れんが造りや石造りの建物は最も地震に弱く、木造建築は津波の力に特に弱い。

この地域の記録によると、巨大地震津波は500年ごとに発生している。次がいつかを予測できる手段はない。しかし200年以内、あるいはもっと早く発生する可能性もある。

アレン氏によると、地震津波に対する備えには長い時間と何十億ドルものコストがかかる。それでも備える価値は十分にあるとメルガー氏は言う。

地震の15〜30分後に到達する津波を逃れられるかどうかは、どれだけ早く高台に到達できるかにかかっている。しかし安全な避難場所がない可能性もある。

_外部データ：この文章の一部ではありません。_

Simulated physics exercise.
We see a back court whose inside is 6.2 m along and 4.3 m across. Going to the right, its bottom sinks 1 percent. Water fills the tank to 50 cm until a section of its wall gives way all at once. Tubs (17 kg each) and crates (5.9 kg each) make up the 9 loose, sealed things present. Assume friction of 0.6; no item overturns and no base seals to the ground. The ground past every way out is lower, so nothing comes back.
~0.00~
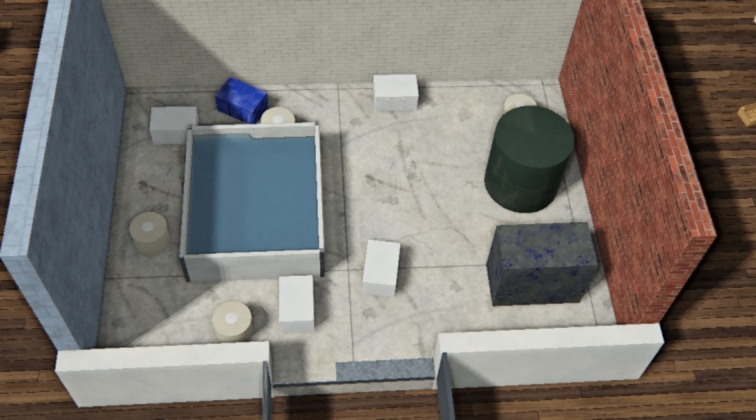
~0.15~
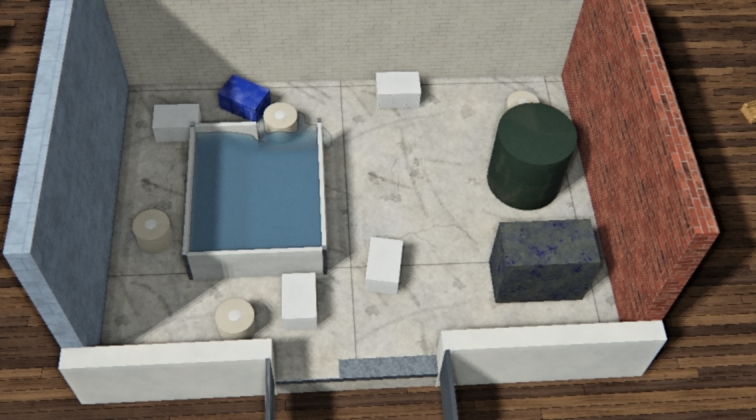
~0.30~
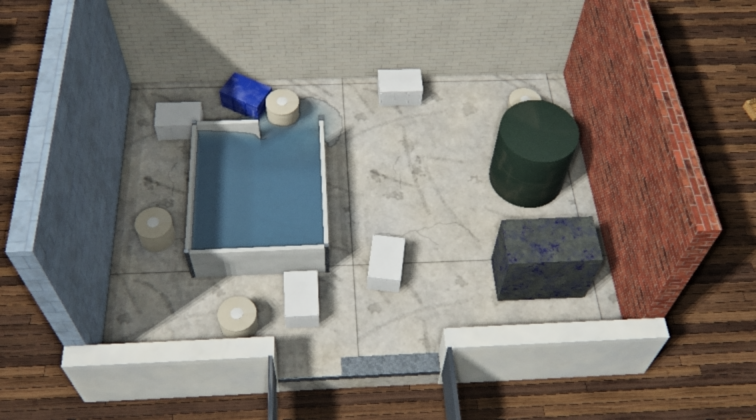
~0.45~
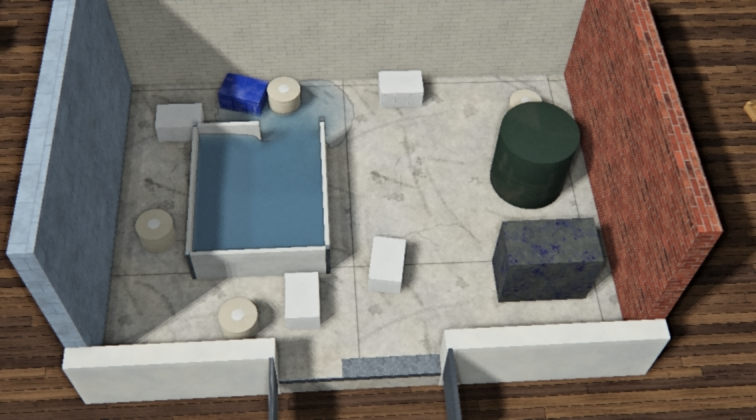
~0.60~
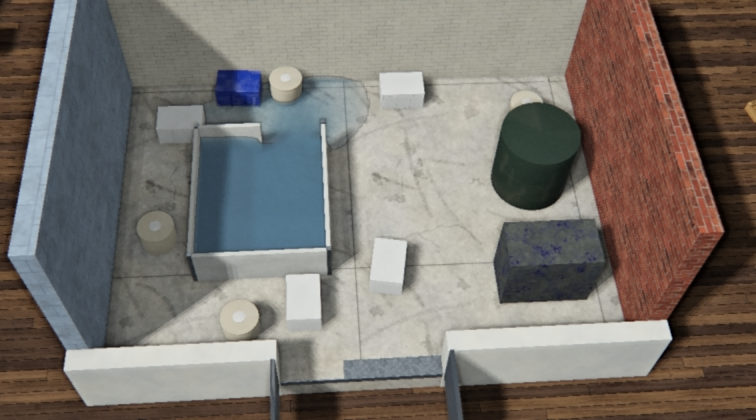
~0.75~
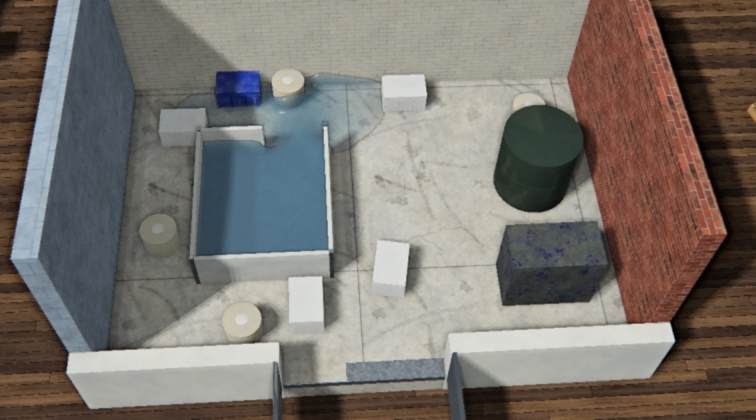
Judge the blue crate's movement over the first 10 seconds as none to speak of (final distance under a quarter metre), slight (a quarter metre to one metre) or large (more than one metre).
It is set to wind up a long distance off.
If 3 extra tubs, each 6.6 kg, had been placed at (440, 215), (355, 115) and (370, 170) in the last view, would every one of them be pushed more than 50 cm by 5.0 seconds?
In the order listed: Behind the line; across the line; behind the line.
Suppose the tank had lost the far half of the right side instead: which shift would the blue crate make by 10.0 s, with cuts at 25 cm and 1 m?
Then the blue crate slides a little.
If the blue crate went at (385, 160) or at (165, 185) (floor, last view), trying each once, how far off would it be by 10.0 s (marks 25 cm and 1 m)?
From the first place it is barely disturbed; from the second it shuffles over a little.
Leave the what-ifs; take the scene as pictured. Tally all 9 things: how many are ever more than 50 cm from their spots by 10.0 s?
Total: 6.
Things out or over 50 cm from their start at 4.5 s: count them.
That would be 5.
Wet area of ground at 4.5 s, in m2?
Near 18 m2 in all.
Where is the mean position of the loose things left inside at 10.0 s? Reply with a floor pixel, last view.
I'd say about (281, 239) in the last view.
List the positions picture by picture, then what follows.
In the first frame, the blue crate at (241, 94), on the bottom; water covers 3.1 m2; 0 of 9 have shifted.
In the second frame, the blue crate at (244, 92), on the bottom; water covers 3.4 m2; 0 of 9 have shifted.
In the third frame, the blue crate at (245, 90) rests on the ground; 3.9 m2 under water; 1 of 9 have shifted.
In the fourth frame, the blue crate at (243, 87), on the bottom, 8 cm from its start; 4.6 m2 under water; 2 of 9 have shifted.
In the fifth frame, the blue crate at (238, 81), on the bottom, 25 cm from its start; 5.2 m2 under water; 2 of 9 have shifted.
In the sixth frame, the blue crate at (238, 82) rests on the ground, 30 cm from its start; water covers 5.8 m2; 2 of 9 have shifted.
After 2.0 s the blue crate is near (201, 105), 0.7 m from its start, aground; 0 of 9 are out; 1 afloat.
After 4.5 s the blue crate is near (163, 177), 1.7 m from its start, afloat; 0 of 9 are out; 3 afloat.
After 7.0 s the blue crate is near (150, 177), 1.9 m from its start, afloat; 0 of 9 are out; 3 afloat.
After 10.0 s the blue crate is near (149, 175), 1.8 m from its start, afloat; 0 of 9 are out; 5 afloat.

「ワシントン州では、津波被害が想定され、近くに高台がない場所にほとんどの人が住んでいる」(アレン氏)

その場合、避難できる高い建物の存在が欠かせない。そうした建物は2011年の日本で津波から何千人もの命を救う助けになった。

太平洋に面した米北西部では、そうした建物が3棟しか建設されていない。さらに4棟の建設が予定されているが、アレン氏の推計ではワシントン州だけで50棟が必要とされる。これまでに建設された3棟は400〜1000人を収容でき、高さは最大で23メートル。コストはまちまちだが、最高はオレゴン州のマリンサイエンスセンターの6200万ドル(約96億円)だった。

あと200年は起きないかもしれない災害に備えて何十億ドルも費やす意思が、人々にあるかどうかは分からない。「我々にはまだ時間があるかもしれないし、そうした事態を生き延びるために必要な対策を整えられるかもしれない」とアレン氏は言う。

ただし、残された時間があとどれくらいあるのかは誰にも分からない。